Boiler Economizer: Definition, Working Principle, Types, Advantages & Disadvantages, Faults and Main
Boiler Economizer: Definition, Working Principle, Types, Advantages & Disadvantages, Faults and Maintenance
The boiler economizer is a highly efficient energy-saving device widely used in industrial boiler systems. Its primary function is to utilize flue gas waste heat to raise the boiler feedwater temperature, reduce fuel consumption, and thereby achieve the goals of energy conservation and emission reduction. A detailed introduction to the boiler economizer in terms of its definition, working principle, types, advantages and disadvantages is provided below.
Definition
A boiler economizer is a heat exchange equipment that uses flue gas waste heat to preheat boiler feedwater. It is typically installed in the tail flue of the boiler, absorbing heat from the flue gas to increase the feedwater temperature, lower fuel consumption, and realize energy saving and emission reduction.
Working Principle
Heat Exchange Process
The working principle of the boiler economizer is based on heat exchange, transferring waste heat from the flue gas to the boiler feedwater. Specifically, flue gas enters the economizer from the boiler tail and exchanges heat with the tube bundle of the economizer connected in parallel in the boiler system. Through heat exchange, the flue gas temperature drops, while the boiler feedwater is heated. The heated feedwater, upon entering the boiler, reduces fuel consumption and improves boiler efficiency.
Cycle Enhancement & Startup Protection
The economizer adds a regenerative process to the cycle, raising the average heat absorption temperature and thus increasing the cycle efficiency.
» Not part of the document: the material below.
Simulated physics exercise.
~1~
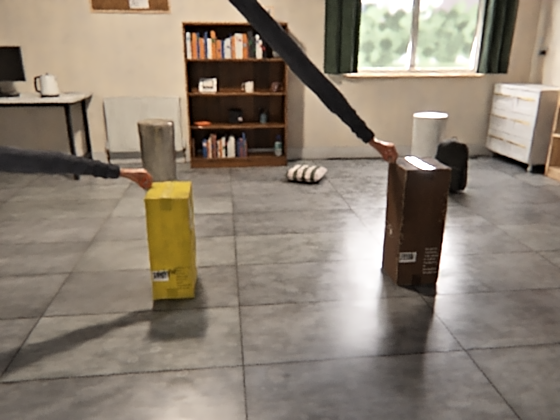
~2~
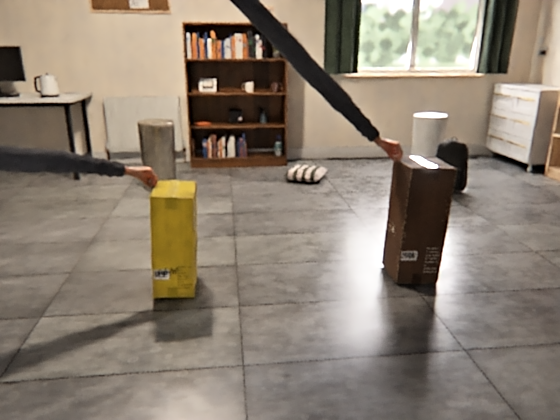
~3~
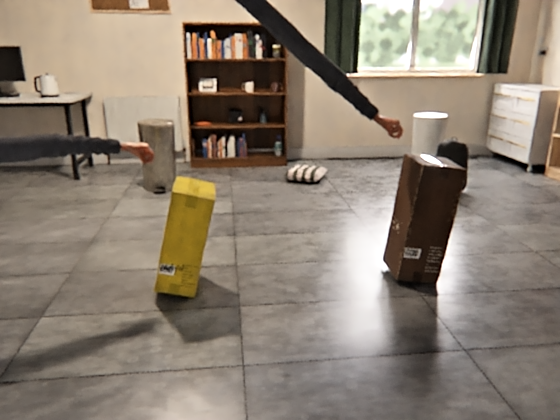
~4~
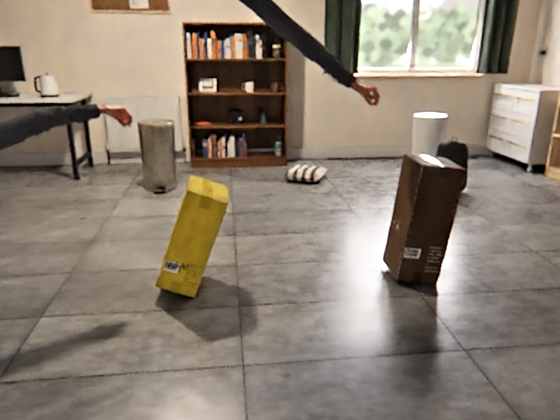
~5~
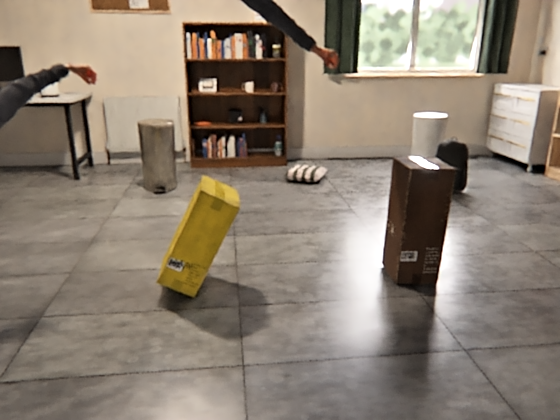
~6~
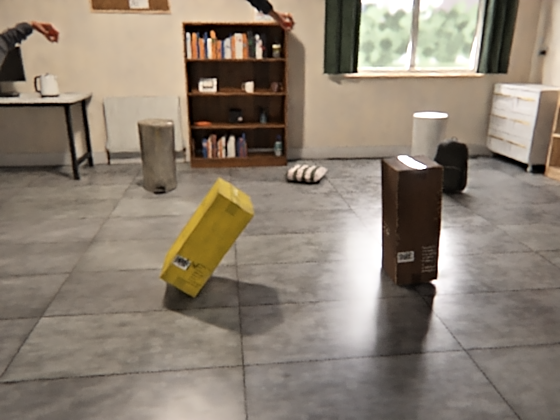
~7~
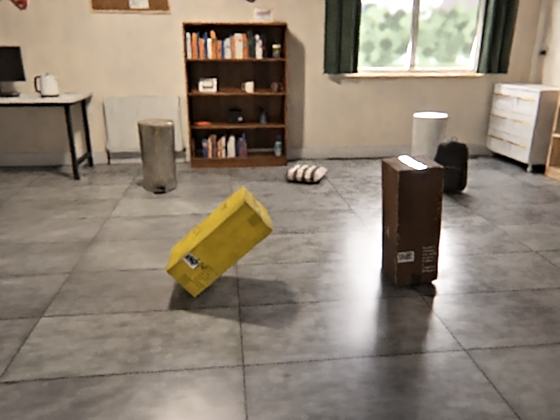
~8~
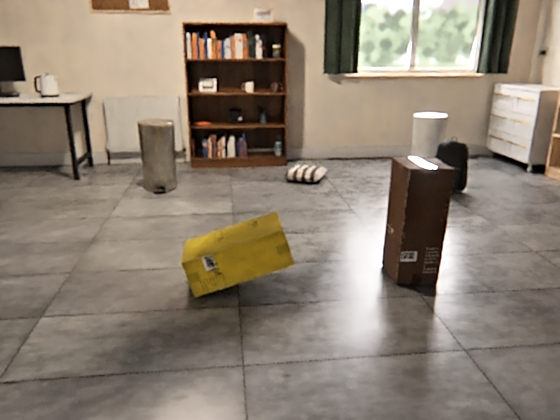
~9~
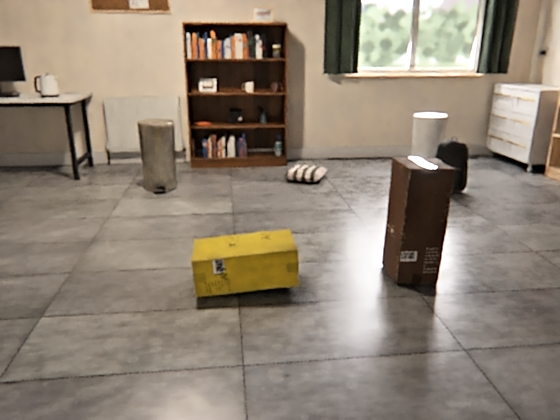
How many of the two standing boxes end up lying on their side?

During the startup of a drum boiler, since the circulation of the steam-water circuit has not been established, the boiler feedwater remains stagnant, and the water inside the economizer is non-flowing. As combustion intensifies and flue gas temperature rises, the water inside the economizer tends to vaporize, causing local overheating of the economizer. To prevent this, a pipe is connected from the concentrated downcomer of the steam drum to the inlet of the economizer as a recirculation line, keeping the water inside the economizer in continuous flow and avoiding vaporization.
Types
Boiler economizers can be classified based on various criteria as follows:
By the heating degree of feedwater
- Non-steaming Type: Mostly made of cast iron, though steel tubes are also used.
- Steaming Type: Can only be made of steel tubes.
By manufacturing material
Cast Iron Economizers
Generally applied in boilers with pressure ≤ 2.5 MPa. Known for good corrosion resistance.
Steel Tube Economizers
Shall be adopted when the pressure exceeds 2.5 MPa. Offer higher strength and flexibility in design.
By installation orientation
- Vertical Type
- Horizontal Type
By the relative flow direction of flue gas and feedwater
| Flow Type | Characteristics | Efficiency |
|---|---|---|
| Parallel Flow | Flue gas and water flow in the same direction. | Moderate |
| Counter Flow | Flue gas and water flow in opposite directions. | High (Most Common) |
| Mixed Flow | Combination of parallel and counter flow. | High & Flexible |
By structural form
- Bare Tube Economizers: Simple construction with exposed tubes.
- Finned Economizers: Enhanced heat transfer surface.
- H-type economizers (most commonly used)
- Spiral finned economizers
By heat transfer mode
Direct Conduction
Uses direct radiation of boiler exhaust gas to preheat boiler feedwater.
Indirect Conduction
Preheats boiler feedwater indirectly through a heat transfer medium.
By installation location
Built-in Economizers
Installed directly inside the boiler body to save space, but may reduce boiler efficiency due to higher flue gas resistance.
External Economizers
Allow flexible layout and easier maintenance but require additional connecting pipelines.
Advantages and Disadvantages
Advantages
- Significantly reduces fuel consumption and improves boiler efficiency.
- Cuts greenhouse gas emissions and is environmentally friendly.
- Reduces abrasion and corrosion in the boiler system.
- Raises boiler feedwater temperature and reduces steam pipeline losses.
Disadvantages
- Increases initial investment cost.
- Requires regular maintenance and cleaning.
- Susceptible to ash deposition and corrosion.
- Needs proper matching between flue gas volume and feedwater flow rate.
Faults and Maintenance
Leakage of the serpentine tubes is the main failure of economizers in large-capacity boilers. The vast majority of leakages result from three causes:
Primary Causes of Leakage:
- Tube wall abrasion caused by fly ash in flue gas.
- Poor welding quality leading to joint failures.
- Internal wall corrosion due to oxygen or low pH feedwater.
A small number of cases are caused by other factors, such as inferior tube material and cracks in the weld heat-affected zone.
Maintenance Strategy: Maintenance should target the elimination of these factors, grasp the inherent laws, and adopt preventive measures. Regular inspection, water quality monitoring, and timely cleaning are crucial for longevity.